Foreign Correspondent (Blu-ray Review)
3 Mar, 2014 By: Mike Clark
Criterion
Thriller
$39.95 Blu-ray/DVD combo
Not rated.
Stars Joel McCrea, Laraine Day, Herbert Marshall, Albert Basserman.
It’s probably auteurist folly to say that the David O. Selznick-produced/Oscar-winning Rebecca (April 1940) isn’t “really” a Hitchcock picture while the following August’s Foreign Correspondent is. But you know what I mean. The latter feels like Hitchcock the way that The 39 Steps and The Lady Vanishes had back in England before the director made the move to Hollywood and Selznick and (I bet before long) a table or booth at Chasen’s Restaurant. Here’s the familiar Hitchcock Ordinary Joe (Joel McCrea, a lot more populist than North by Northwest’s Cary Grant would later be) getting tossed and turned by unexpected intrigue and a polished smoothie (Herbert Marshall) who’s perpetrating it. And here’s the Joe going back to a place where some of the intrigue took place only to find different people there exhibiting a great deal of who-the-hell-are-you? puzzlement, a screen situation so bedrock reliable that even American Hustle just did it.
Produced by the great Walter Wanger and released through United Artists, Correspondent was among the classier American features to get an early TV release, and (in my experience) was frequently exhibited via worn prints. Warner put out a decent one on DVD a few years back, but Criterion’s has a new 2K restoration, and the movie looks better than I’ve ever seen it, including when I programmed it at the American Film Institute Theater back in my other life. This is no small deal because the great William Cameron Menzies did the production design, shortly before he helped create the “look” of Gone With the Wind (we are definitely hitting in the majors here).
It is said that Gary Cooper much regretted turning down the lead role, robbing him of the opportunity to work with Hitch. McCrea, though, is fine, even if Laraine Day as his love interest is one of the director’s chilliest leading ladies — and I don’t mean chilly in the way that, say, Grace Kelly’s cool disguised flaming embers. On the other hand, I do kind of like Day opposite Cary Grant in 1943’s Mr. Lucky, and given that she was married to baseball bad boy Leo “The Lip” Durocher in real life, she couldn’t have been that much of a chill pill (did they have Eddie Stanky over for backyard cookouts?).

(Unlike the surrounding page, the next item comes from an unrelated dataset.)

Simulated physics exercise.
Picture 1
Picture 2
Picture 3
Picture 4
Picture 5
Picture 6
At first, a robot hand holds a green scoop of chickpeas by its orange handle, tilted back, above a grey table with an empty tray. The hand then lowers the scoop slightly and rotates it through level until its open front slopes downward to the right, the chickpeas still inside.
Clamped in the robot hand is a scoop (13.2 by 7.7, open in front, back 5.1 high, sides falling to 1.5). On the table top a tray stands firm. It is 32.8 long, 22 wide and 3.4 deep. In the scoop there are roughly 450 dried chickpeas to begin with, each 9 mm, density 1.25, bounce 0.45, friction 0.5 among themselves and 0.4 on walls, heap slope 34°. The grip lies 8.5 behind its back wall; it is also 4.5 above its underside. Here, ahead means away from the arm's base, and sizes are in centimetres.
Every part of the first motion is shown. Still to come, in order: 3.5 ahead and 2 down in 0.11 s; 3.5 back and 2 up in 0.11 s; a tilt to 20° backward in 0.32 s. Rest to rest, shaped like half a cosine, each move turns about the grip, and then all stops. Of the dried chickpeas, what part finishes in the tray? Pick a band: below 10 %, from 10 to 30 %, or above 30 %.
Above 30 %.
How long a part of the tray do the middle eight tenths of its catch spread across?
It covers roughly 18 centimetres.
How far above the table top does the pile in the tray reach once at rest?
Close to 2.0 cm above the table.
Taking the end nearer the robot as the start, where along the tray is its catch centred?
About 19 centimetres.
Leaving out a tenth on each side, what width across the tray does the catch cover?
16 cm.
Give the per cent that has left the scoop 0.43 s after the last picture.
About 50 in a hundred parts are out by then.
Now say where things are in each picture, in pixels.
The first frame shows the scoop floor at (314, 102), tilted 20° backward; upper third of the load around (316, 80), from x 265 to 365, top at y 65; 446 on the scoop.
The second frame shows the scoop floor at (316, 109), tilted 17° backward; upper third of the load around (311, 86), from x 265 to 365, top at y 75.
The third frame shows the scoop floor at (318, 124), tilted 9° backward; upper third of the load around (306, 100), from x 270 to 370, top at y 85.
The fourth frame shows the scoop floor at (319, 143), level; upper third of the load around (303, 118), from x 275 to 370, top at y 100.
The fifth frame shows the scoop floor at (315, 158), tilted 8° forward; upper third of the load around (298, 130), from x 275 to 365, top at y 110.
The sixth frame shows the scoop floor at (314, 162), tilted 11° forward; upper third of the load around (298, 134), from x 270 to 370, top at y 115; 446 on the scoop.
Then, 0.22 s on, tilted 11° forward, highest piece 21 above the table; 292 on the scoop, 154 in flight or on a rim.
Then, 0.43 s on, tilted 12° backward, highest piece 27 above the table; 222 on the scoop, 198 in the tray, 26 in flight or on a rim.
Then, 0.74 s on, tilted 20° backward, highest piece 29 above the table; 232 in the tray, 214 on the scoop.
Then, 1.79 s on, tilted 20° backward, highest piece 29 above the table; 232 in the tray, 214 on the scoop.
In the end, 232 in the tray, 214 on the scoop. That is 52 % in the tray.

The supporting cast is tops: Marshall as Day’s up-to-no-good father (though polite to the core in most familiar Hitchcock fashion); Oscar-nominated Albert Basserman as a victim of politically motivated abduction; and, of all people, Santa Claus (oh, all right, Miracle on 34th Street’s Edmund Gwenn) in a rare role as a homicidal villain, though I suppose we’re veering toward spoiler territory with his aside. And there’s good old Harry Davenport as newspaper reporter McCrea’s cantankerous editor, a few years before the actor played the kindly gramps who dances with Judy Garland at the big dance late in Meet Me in St. Louis.
Released during that fascinating period when Hollywood was recognizing a war that America would almost certainly have to join (little did it know), the picture has a call-to-arms speech at the end that’s a lot less subtle than the rest. To this end, one of the typically bountiful Criterion extras is an interview with writer/film historian Mark Harris — author of the more than essential Pictures at a Revolution — about the ways in which Hollywood contributed to the wartime propaganda effort, which continued through 1945 up to the release of John Ford’s They Were Expendable, the greatest World War II movie filmed at the time and (not by coincidence) the most downbeat and restrained.
There’s a written essay by film scholar James Naremore, a 1942 Life war-related “photo essay” by Hitchcock and a 1946 radio adaptation of this yarn with Joseph Cotten. But the other main bonus extra beyond the Harris feature is a new piece on the film’s special effects — including an explanation of the classic windmill scene (lots of stuff going on at once here) and a spectacularly delineated how-they-did-it of the climactic ocean plane crash sequence, where the water seems to be rushing into our laps. The capper is Hitchcock’s 1972 appearance (promoting Frenzy) on “The Dick Cavett Show,” though without the film clips that Cavett originally showed (rights clearances cost money). Fortunately, Correspondent is one of the Hitchcock films Cavett makes a big deal about, so this is a very nice fit. Plus a nice fit on your Hitchcock shelf as well.